On North Korea and the Iraq War

The North Korean regime, which has no interests other than its own survival, clearly views its ability to strike the United States with nuclear weapons as being some sort of a guarantee that it won’t go the way of the Libyan government.  I’ve noted before that this analysis is faulty, and that nuclear weapons didn’t exactly win the Cold War for the Soviet Union.  There is another historical piece to this puzzle, however.

There is little doubt that George W. Bush genuinely (if incorrectly) believed that Iraq possessed weapons of mass destruction.  It would have been impossible for him to sell the Iraq War to the American public without that belief.  And so, the US went to war with Iraq even though its government fully believed that it would be confronting an enemy with weapons of mass destruction.  In effect, the illusion of those weapons caused the war and the downfall of Saddam Hussein.  He would probably still be alive today if he had come clean and made it clear the weapons did not exist.

In light of this, does it really make sense for Kim Jong-Un to put such faith in his nuclear program?  I think not.

 

DACA and the Debt Ceiling

I don’t doubt for a minute that there are enough votes in both the House and the Senate to pass a reasonable stand-alone legislative solution to DACA.  That would require Ryan and McConnell to rely primarily on Democratic votes, just as they always do when it is time to keep the government open and raise the debt ceiling.
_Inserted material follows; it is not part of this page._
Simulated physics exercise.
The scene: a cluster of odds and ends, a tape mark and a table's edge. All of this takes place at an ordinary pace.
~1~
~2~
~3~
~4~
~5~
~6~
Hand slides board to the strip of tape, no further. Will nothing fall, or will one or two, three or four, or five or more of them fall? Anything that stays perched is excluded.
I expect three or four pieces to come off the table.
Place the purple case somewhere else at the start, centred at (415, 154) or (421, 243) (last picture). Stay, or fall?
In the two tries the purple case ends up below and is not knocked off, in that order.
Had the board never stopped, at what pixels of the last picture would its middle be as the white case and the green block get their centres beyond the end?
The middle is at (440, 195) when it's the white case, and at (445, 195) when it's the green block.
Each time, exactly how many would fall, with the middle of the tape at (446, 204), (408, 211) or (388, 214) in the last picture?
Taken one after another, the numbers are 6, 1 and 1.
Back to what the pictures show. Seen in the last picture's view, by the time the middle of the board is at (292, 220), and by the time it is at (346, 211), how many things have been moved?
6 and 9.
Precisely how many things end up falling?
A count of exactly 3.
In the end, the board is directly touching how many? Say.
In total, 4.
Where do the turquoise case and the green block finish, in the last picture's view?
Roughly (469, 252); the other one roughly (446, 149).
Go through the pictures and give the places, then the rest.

Immigration divides the GOP like no other issue.  If the Reactionaries were to go off and create their own party, it would probably be in response to immigration legislation.  And so, if you’re waiting for the Republican leadership to do the right thing and permit a vote on DACA legislation, you could be waiting a long, long time.

The Politics of Harvey

Harvey wasn’t Katrina, because geography didn’t make southeast Texas the deathtrap that New Orleans was.  Nevertheless, Harvey will have a significant impact on our politics, as follows:

1.  There are potential benefits to strong leadership.  Not botching the response to Harvey, which would include defaulting on the debt or shutting down the government at a time of crisis, would be a nice start for Trump and the GOP.  You wouldn’t think that would be a lot to ask, but it’s 2017, after all. . .

2.  Rugged individualism, as a political credo, doesn’t get you very far after a hurricane.  Republicans can expand the government to fight wars without looking like hypocrites because swagger is such a big part of their identity, but they struggle to deal with recessions and environmental disasters.  And so, you have the spectacle of Ted Cruz begging for money from the federal behemoth he so purports to despise.

3.  What’s the price of climate change?  If you just had your house ruined by Harvey, how do you feel about the notion that your loss is the price that has to be paid for others to continue to enjoy the benefits of a fossil fuel economy?  Is the GOP going to come right out and tell people a measure of annual hurricane damage is OK if it means a few GOP voters in West Virginia get their coal mining jobs back?  Not bloody likely. That’s why it’s just easier to deny climate change altogether;  the alternative of admitting a problem and doing nothing to solve it is politically unpalatable.

Trump and the Markets

While Trump is polling dismally, he takes some comfort in the ongoing rise in the DJIA.  At least he has the confidence of the investor class–the country’s “winners”–right?

Even if you assume (I don’t) that he won’t drag down the economy with some appalling foreign policy decision or a vast increase in the size of the deficit, the fact is that the market is going to face a significant correction at some point in his term.  What happens then?  Will he stand before the country as a strong, confident leader and provide the necessary reassurances?  Or will he panic like a man on golf cart and start insisting that the Fed and Congress do something, anything, to solve a problem for which he, of course, is not to blame?

You can probably guess which option I’m taking.

 

I will be on vacation for a few days.  Posting will resume next Tuesday.